Hello, Transition.

 

We have officially continued on in the eastward direction - solidifying, with a little disbelief, that we are certainly on our way and not merely on a week-long vacation. It seems that no matter how obvious that is, our bodies and minds have engrained habits of existence that are slow to be changed.

Thanks to some wonderfully succinct advice from a great friend, we are doing our best to absorb and be a part of all of this with small steps making up the whole. Step one, get off airplane. Step two, get to bathroom. Step three, reconvene and find bus area....and so on, until we get to the hostel, or couch host, or farm. The steps don't necessarily have an end - even more so, they seem to always be able to begin again, wherever you need them to. It is grounding, present-making.

This process - or attention to it - was especially helpful through our first few days hitting the ground in Glasgow. For those of you familiar with Boston, imagine your first experience there being dropped off in the middle of Downtown Crossing or the financial district around 5pm and your hostel being right at the edge of both. It most certainly wouldn't be the same Boston we all know and love.

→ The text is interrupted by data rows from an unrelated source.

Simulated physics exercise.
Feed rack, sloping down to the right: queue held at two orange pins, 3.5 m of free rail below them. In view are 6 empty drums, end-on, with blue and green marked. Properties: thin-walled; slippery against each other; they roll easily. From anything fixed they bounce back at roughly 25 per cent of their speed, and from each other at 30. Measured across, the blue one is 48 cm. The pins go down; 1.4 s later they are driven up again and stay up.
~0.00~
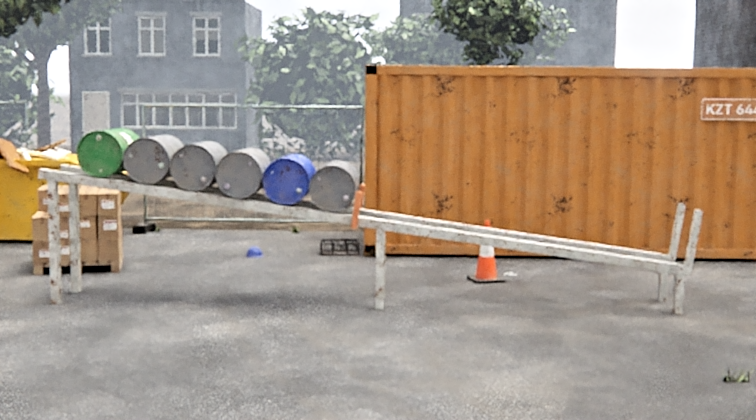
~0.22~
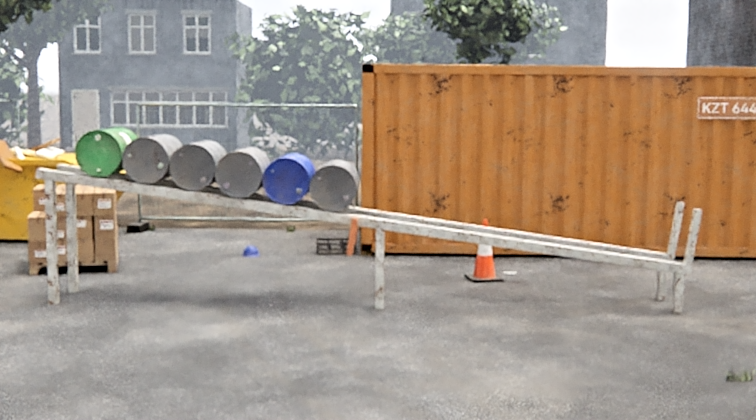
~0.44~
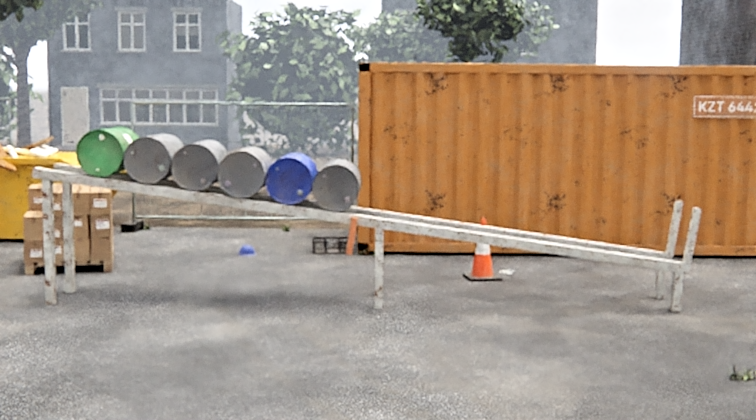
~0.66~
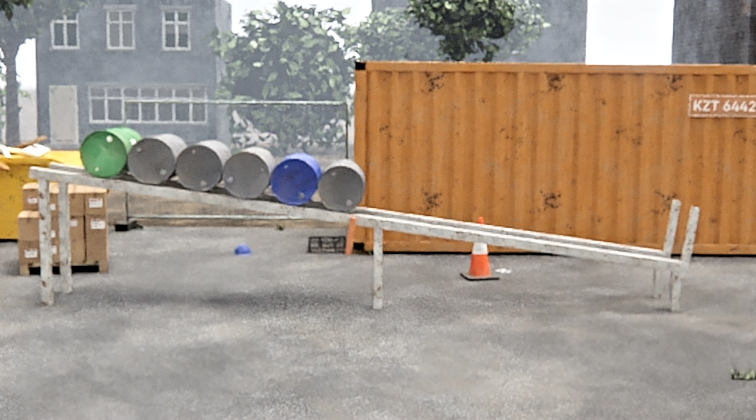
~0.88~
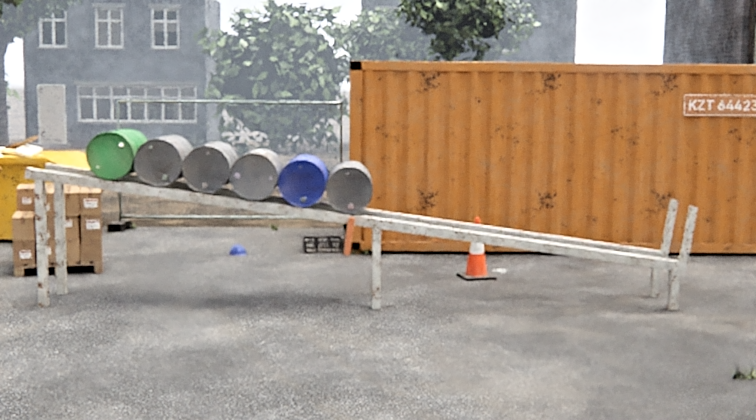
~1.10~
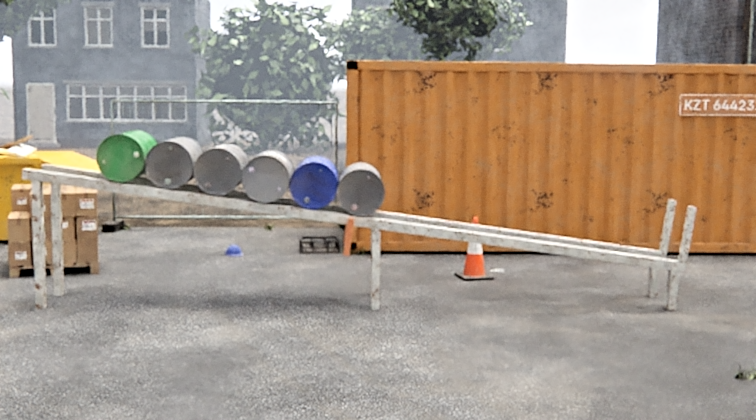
At first, a green drum, a blue drum and four grey ones sit in a row on a rack sloping down to the right, in a yard beside an orange container. Orange pins drop in front of the row, and then the drums roll together a short way down the slope.
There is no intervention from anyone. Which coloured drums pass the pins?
Here blue makes the descent, and green is kept up top.
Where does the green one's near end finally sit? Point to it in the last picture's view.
Around (184, 167).
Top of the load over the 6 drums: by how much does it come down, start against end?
Some 15 centimetres.
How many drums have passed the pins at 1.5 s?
At that instant the count is 1.
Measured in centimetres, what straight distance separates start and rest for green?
Result - green: 100.
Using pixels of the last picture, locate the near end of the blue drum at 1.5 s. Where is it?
Position: About (344, 184).
By 1.5 s, blue is on the rails, 10 cm above the pins, rolling right; green is on the rails, 205 cm above the pins, rolling right; 1 below the pins.
By 1.9 s, blue is in the air, 10 cm below the pins, rolling right; green is on the rails, 175 cm above the pins, rolling right; 2 below the pins.
Finally (4.7 s), blue is on the rails, 265 cm below the pins; green is on the rails, 170 cm above the pins; 2 below the pins.
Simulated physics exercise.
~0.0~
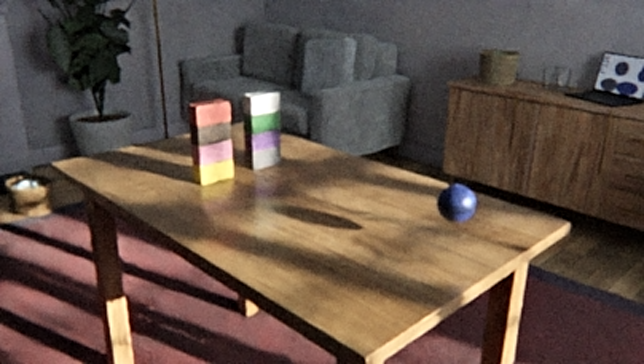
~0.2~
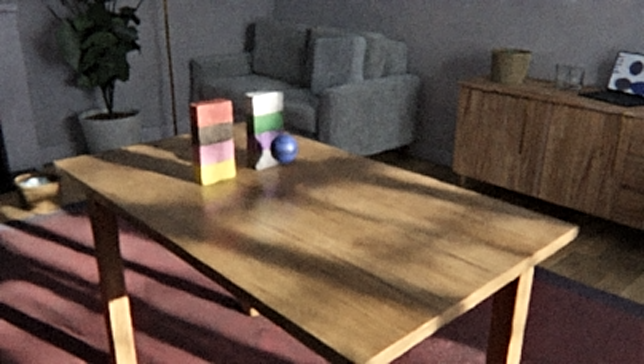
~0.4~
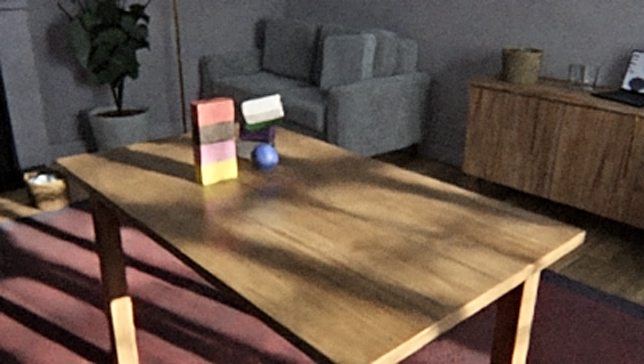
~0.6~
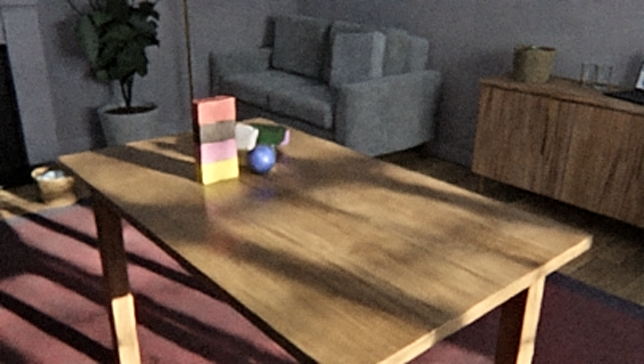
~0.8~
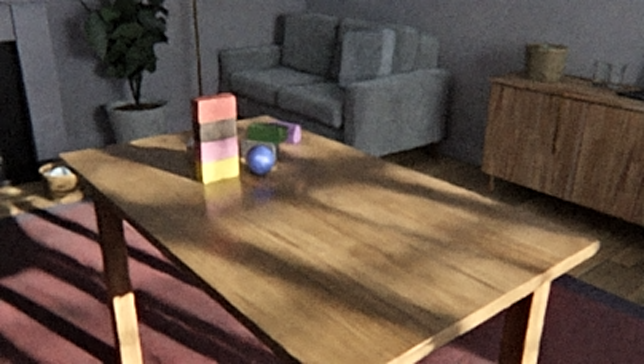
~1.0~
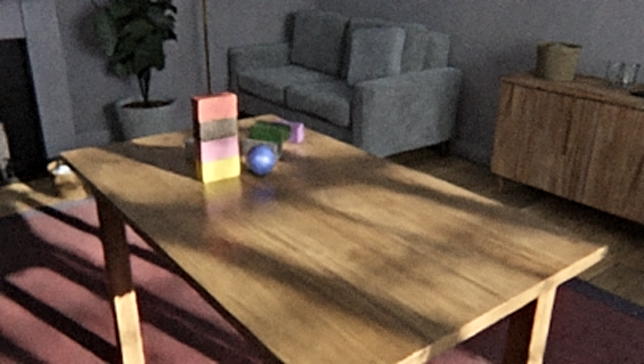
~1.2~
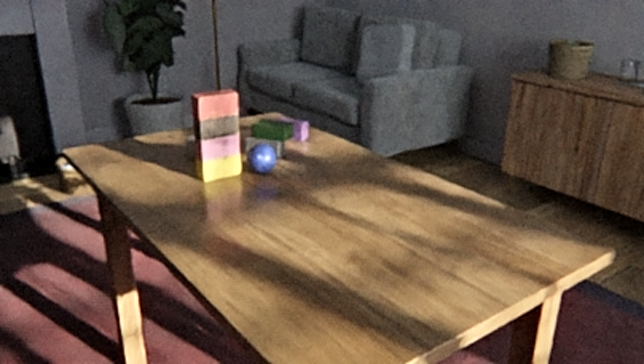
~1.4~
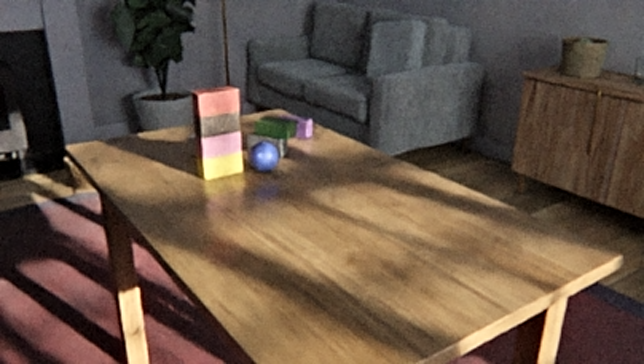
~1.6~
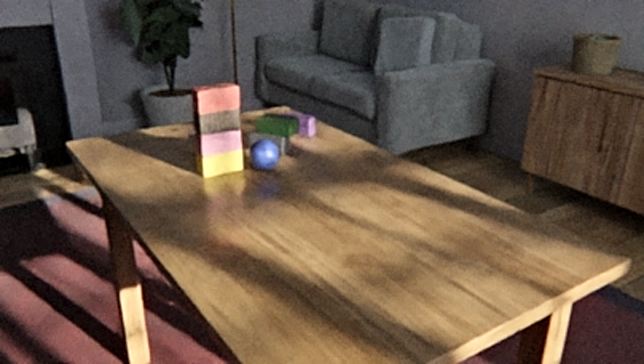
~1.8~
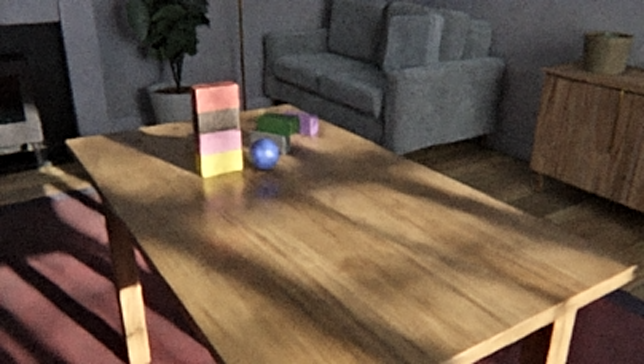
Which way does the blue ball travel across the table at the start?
The blue ball travels to the left, towards the stacks of blocks.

For those of you not familiar, what I'm getting at is that it is important to remember that first impressions are not always an accurate portrayal. Also, things take time to gel - identities of cities and people are strikingly similar in that they are incredibly complex and unfurl at surprising times or in funny ways. Sometimes it is easy to forget that.

I've said it in an email to someone recently and it remains accurate - the translation to Glasgow from Reykjavik was an aesthetically bumpy one. Where Reykjavik seems to cater to a visitor with simplicity in design and transportation, Glasgow - though things are in English - seemed harsh at first. We were also in the midst of the first stage of the aforementioned realization, while plinking ourselves in the center of a big city filled with expectations. Alas, it took a day of simply observing that exact experience and having patience...with ourselves and the newness and with the incessantly on again, off again rain.

The sense of openness, possibility and mini-adventure that comes with just walking about in a new place, getting lost, pulling oneself through the confusion is reinvigorating. It works well for us to take these walks and we've been wishing that we brought a pedometer with us, to satisfy the documentarian urge. At the very least, we are psyched to have remembered our rain coats.

Location:Dunollie Terrace,Oban,United Kingdom

Some Inspiration

This is the magic of travel. You leave your home secure in your own knowledge and identity. But as you travel, the world in all it's richness intervenes. You meet people you could not invent; you see scenes you could not imagine. Your own world, which was so large as to consume your whole life, becomes smaller and smaller until it is only one tiny dot in time and space.Your return a different person. All you need to do is give yourself over to the unknown. It doesn't have to be on a vast, dreamlike arctic plain. It can be on a gentle stroll through a Wisconsin forest or on a street corner in Nairobi. What matters is that you leave the comfort of the familiar and open yourself to a world totally apart from your own.

- From Letters To My Son by Kent Nerburn

* this was part of a reading that some wonderful friends gave us for our first plane ride and it really resonates with us. we couldn't say it better ourselves.